Prospects of the Czech economy in 2018

The Czech economy enjoyed a splendid year during 2017. The economy was dynamically growing with both strong exports and households’ demand. It reached the highest growth rate since 2015 (4.4%) but unlike that year in a natural way, without the factor of accelerated spending of EU funds that was then dominant. The exports of goods and services grew on the y-o-y basis by 5.8%. Positive economic indicators were accompanied with significantly low registered unemployment that reached a 3.8% ratio at the end of 2017, and by renewed inflation in consumer prices of 2.5 per cent driven by tense labour market and strong pressure for wage growth. Beside the constantly growing automotive industry certain marks of improvement could be seen also in the so far problematic construction sector.

The economy will continue in a positive development also in 2018 but it is very probable that the brilliant growth rate 2017 will not come again. Recent estimates of GDP growth for the Czech Republic hover around 3.5% not only due to external markets where demand gets near to its peak (especially the demand for cars that form a significant part of Czech exports) and problems of protectionism arise in the global trade scene, but also due to internal limits of the Czech economy where low unemployment blocks investment and, inter alia, signalizes a lack of system space for investment in 4.0 technologies.

The koruna (CZK) will continue its appreciation, potentially under 25 CZK/EUR and 20 CZK/USD which will prompt the inflation to slightly decelerate to a rate around or moderately under 2%, the central bank’s long-term target. This will manifest itself in spite of growing wages and salaries due to the missing workforce in the market (the Ministry of Finance estimates the growth about 8 per cent in 2018). It also signifies that the hitherto prevailing growth model by cheap labour comes definitely to the end. The basic interest rate will be probably raised again and continue to get near to a “normal” level, and also will be pursued by the Czech National Bank with the aim to prevent the economy from overheating.

The planned deficit of the state budget of 50 billion CZK (i.e. about 1.97 billion EUR) is not too extensive but, nevertheless, was subject to criticism by the parliamentary opposition to be too high for the period of extensive economic growth while it was necessary to provide for funds for harder times that are inevitably to return one day. Even if the expected development of tax revenue may act for keeping, or even reduction of the planned deficit, it will still remain in some tension as to the final result due to the need to make preliminary investment into some delayed projects that can only subsequently be co-financed by EU funds.

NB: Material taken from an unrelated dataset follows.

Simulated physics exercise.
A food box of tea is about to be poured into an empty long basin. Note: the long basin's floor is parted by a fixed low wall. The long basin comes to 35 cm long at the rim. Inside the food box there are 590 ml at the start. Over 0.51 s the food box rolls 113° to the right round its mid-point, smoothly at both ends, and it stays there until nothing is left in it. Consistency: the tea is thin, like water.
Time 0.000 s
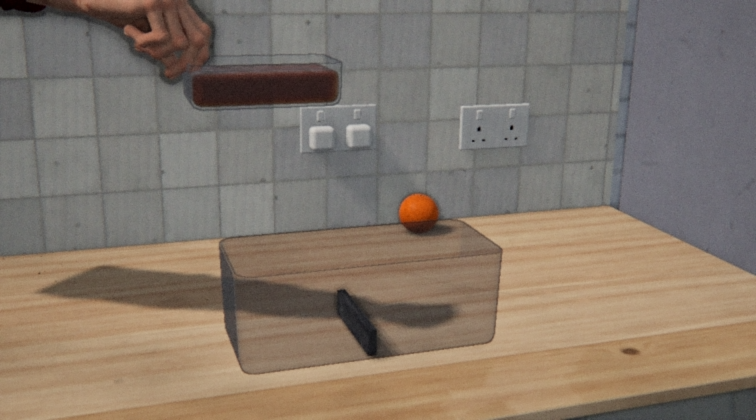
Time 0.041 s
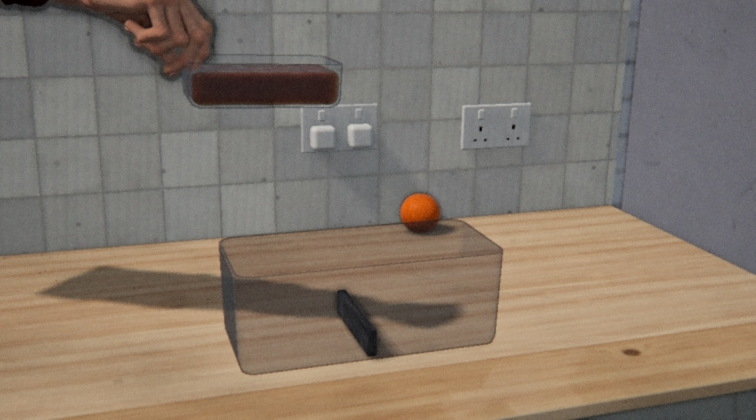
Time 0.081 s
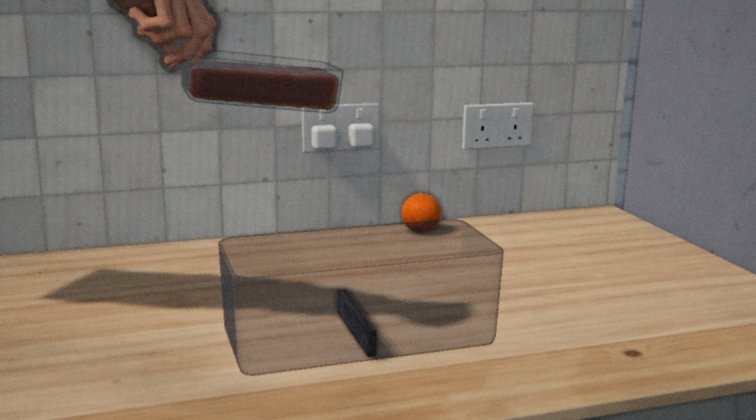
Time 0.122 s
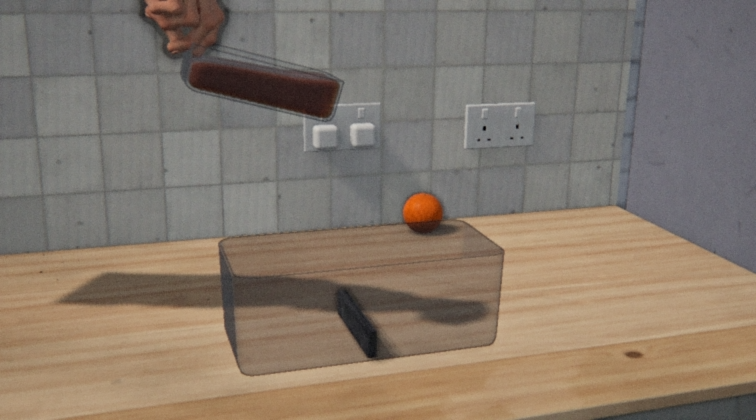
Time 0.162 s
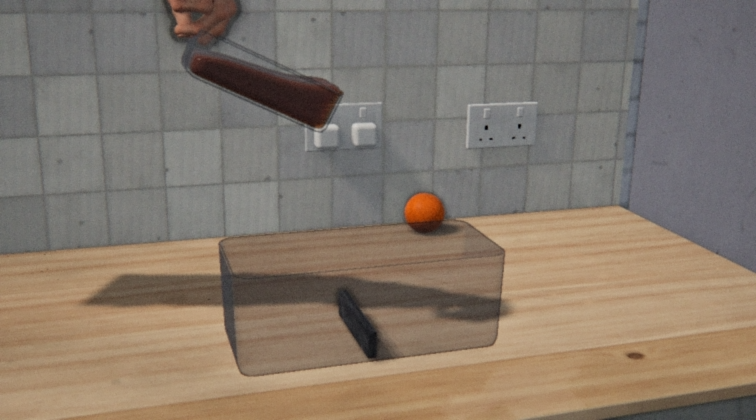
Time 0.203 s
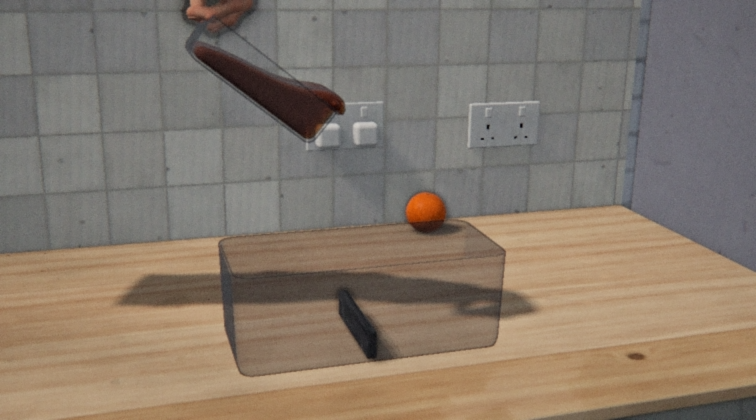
A clear box of dark liquid tilts steadily to the right above a long empty basin.
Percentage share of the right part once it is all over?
61 per cent.
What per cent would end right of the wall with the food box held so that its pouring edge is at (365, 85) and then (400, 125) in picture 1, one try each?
I'd expect close to 65 per cent and then close to 75 per cent.
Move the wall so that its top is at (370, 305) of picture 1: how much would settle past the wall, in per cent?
Roughly 55 %.
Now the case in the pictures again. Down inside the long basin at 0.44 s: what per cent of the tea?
The basin holds roughly 36 in a hundred parts at that moment.
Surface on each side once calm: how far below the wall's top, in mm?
Left 30 mm, right 22 mm.
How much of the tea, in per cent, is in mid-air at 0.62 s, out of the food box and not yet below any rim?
Something like 10 per cent of the total.
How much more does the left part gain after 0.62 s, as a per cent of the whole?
It comes to some 16 per cent.
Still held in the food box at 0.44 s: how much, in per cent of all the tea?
I reckon about 10 in a hundred is still held.
By 0.44 s the tilt is 109° and 9 per cent is still to pour, 1 is left of the wall and 35 right of it.
By 0.62 s the tilt is 113° and 1 per cent is still to pour, 15 is left of the wall and 71 right of it.
By 0.81 s the tilt is 113° and 0 per cent is still to pour, 28 is left of the wall and 61 right of it.
By 1.01 s the tilt is 113° and 0 per cent is still to pour, 31 is left of the wall and 61 right of it.
At rest 31 per cent lies left of the wall, 61 right of it and 8 outside.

Once again it is to be accented that the former government did not progress in necessary economic reforms, such as in the social security, health service or education system, and made only simple and partial compensations to some groups of socially exposed persons and to the extending state administration instead. Simultaneously, no trend is available to prove that richer and more numerous state officials will be more efficient in their service to the public. On the opposite, the system of university education, crucial for the accomplishment of necessary structural changes in the sphere of industry decisive for the future of the Czech economy, has remained underfinanced. All in all, the burden of necessary reforms is thus transferred to the difficult new government to be established.

The non-systemic expense steps of the former government have amplified the problem of mandatory expense, originating from legislation or contractual obligations of the state, such as the salaries in the public sector or pensions. Only the newly extended items in the state budget of 2018 are to increase the extent of mandatory expense by more than 35 billion CZK, not speaking of recent decisions like the approved subsidized reduction of public transport fares for pensioners and students from June 2018. Such items of expense may look easy to be introduced in the times of general bonanza but will deepen the deficit in the time of crisis, and may also significantly restrict necessary space for public investment in the long run.